Capacitor for quartz crystal in harmonics

Question

I saw a FM transmitter radio circuit, which was an easy one and had a 20 MHz quartz crystal, on internet. It promised to fix the frequency at 100 MHz. I soldered the components together and tried at home. It worked as expected. As the transmission was online, there was silence in radio. I integrated a sound source to circuit and I could listen to it in radio. The efficiency of the transmitter was about 10 meters.

I know that quartz crystals behave in harmonic frequencies too, like for 20 MHz so in 40, 60, 80 MHz ... I decided to change the 20 MHz crystal with an 8 MHz one. I hoped to get an 88 MHz, which is an 11th harmonic frequency of 8 MHz. This time I had no luck. All I got was a strange sound when I was scratching the pins of my microphone.

After all, I was in doubt of choosing the wrong resistor and capacitor for the circuit. In the example below, the resistor is 47K and the capacitor is a 68pF. The quartz crystal is a hc-49s one.

I know the calculation of cutoff frequency.

$$fc = 1 / (2 * pi * R * C)$$

My question is about the relevance of resistor, capacitor and crystal in circuit. How can this circuit work with these components without problem? Is there a shortcut formula to calculate them? Do these components work like a filter?

Answer 1

Having thought a bit about this circuit, I don't think it is a proper overtone oscillator but, because the OP says "it works" there has to be a reason. Now, it's no use trying to simulate this (unless someone has a model of a crystal that can produce overtone operation) so it's partly guesswork...

...Anyway, the upshot of my contemplation is that you may think that it produces a clean overtone frequency at 100 MHz but, it's more than likely, that the distorted waveform it generates will feed harmonics directly on to the antenna.

This is not the same as an overtone oscillator BTW.

So, there will likely be an infinite diminishing series of "odd" harmonics based at the 20 MHz fundamental that could be picked up at an FM broadcast frequency of 100 MHz (the fifth harmonic). And, there's a pretty good chance that if you could find a receiver that could tune to 60 MHz (the third harmonic), you would also pick-up a signal.
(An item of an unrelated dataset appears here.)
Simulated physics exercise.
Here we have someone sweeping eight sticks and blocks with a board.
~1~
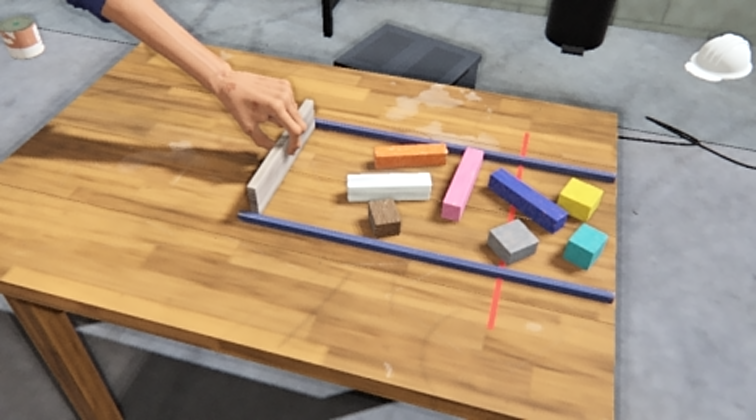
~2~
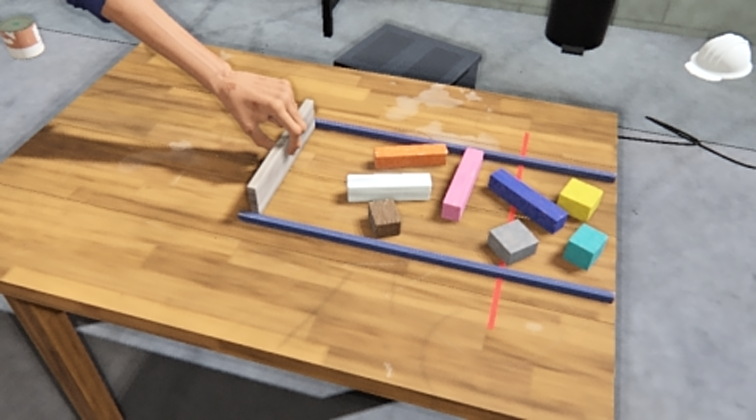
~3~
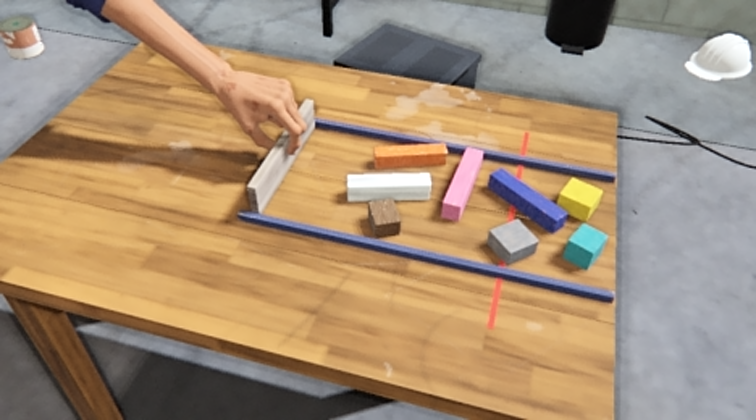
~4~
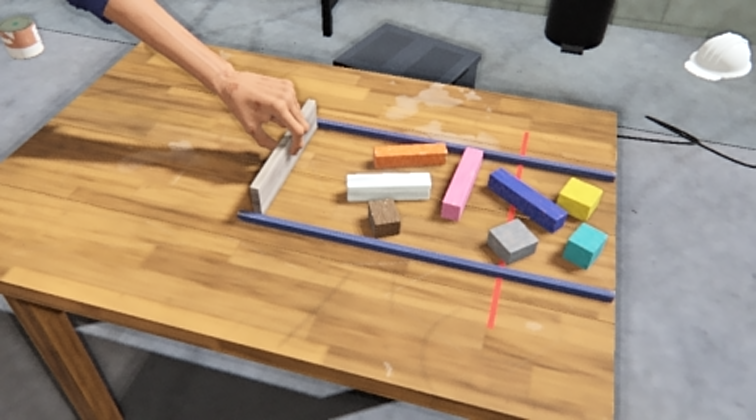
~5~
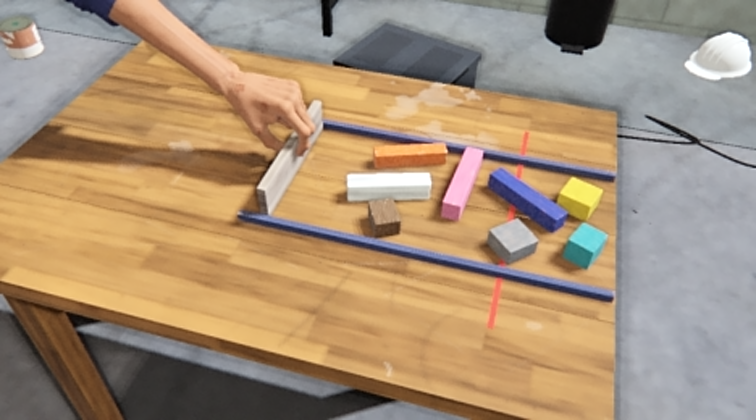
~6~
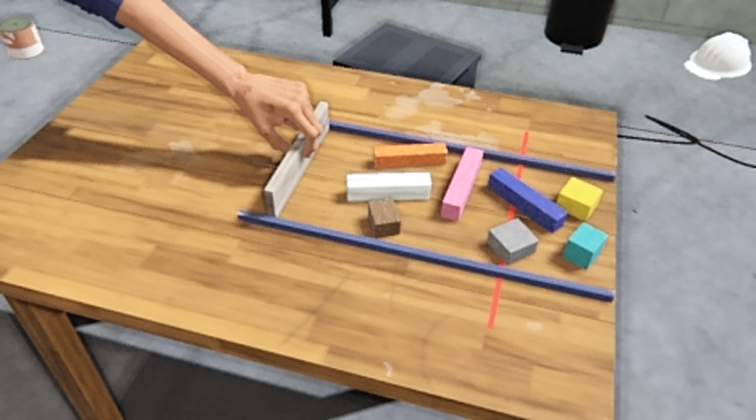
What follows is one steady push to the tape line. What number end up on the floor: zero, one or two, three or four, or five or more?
As it turns out, the number that fall off is one or two.
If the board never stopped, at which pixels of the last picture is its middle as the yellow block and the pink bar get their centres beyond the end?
About (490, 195), and (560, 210) for the other.
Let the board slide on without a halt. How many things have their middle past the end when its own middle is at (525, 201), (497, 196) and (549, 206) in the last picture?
The counts: 1, 1 and 3.
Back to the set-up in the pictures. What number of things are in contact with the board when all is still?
In contact: 3.
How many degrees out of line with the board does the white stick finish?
Near 35 degrees.
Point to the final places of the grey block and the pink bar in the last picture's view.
The grey block at (559, 251), the pink bar at (585, 201).
Early on, none off yet; turquoise block at rest near (585, 246); yellow block at rest near (579, 199); blue bar at rest near (526, 199).
A while later, none off yet; turquoise block at rest near (585, 246); yellow block at rest near (581, 199); blue bar travelled a little near (552, 203).
Further along, none off yet; turquoise block at rest near (586, 249); yellow block travelled about its own width near (612, 203); blue bar travelled about its own width near (582, 205).
Finally, the number that fall off is one or two; lost, yellow block.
You might also receive "even" harmonics (typically 80 MHz) at a lower level.

As an experiment, try putting an oscilloscope on the antenna or the collector (via a 1 kohm resistor) and, look at the waveform. I'll bet it's a distorted 20 MHz square-ish wave. This means that the fifth harmonic (100 MHz) will be quite significant and, will "blank" that region on an FM broadcast receiver.

I integrated a sound source to circuit and I could listen to it in radio.

This has happened so, why is the big question. Well, the oscillator is basically a badly designed Colpitts oscillator that uses the antenna's capacitance as part of the phase shift network. But the OP also said this: -

I integrated a sound source to circuit and I could listen to it in radio

It's quite feasible that the BJT's miller capacitance is pulled up and down in value by the audio modulation signal and, this will give rise to a small amount of frequency modulation i.e. the crystal can be pulled and pushed off-centre a little. This is well-known to anyone looking into Colpitts oscillators.

I hoped to get an 88 MHz, which is an 11th harmonic frequency of 8 MHz. This time I had no luck.

The 20 MHz crystal oscillated but, the 8 MHz crystal probably didn't oscillate until you "was scratching the pins of my microphone" and, that may have introduced just enough capacitance to cause it to sporadically oscillate and get something at 88 MHz (11th harmonic).

And, as I said above, if you get an oscilloscope you can check this out. You might also add 20 pF from the antenna connection to ground to see if it kick-starts it into oscillation at 8 MHz.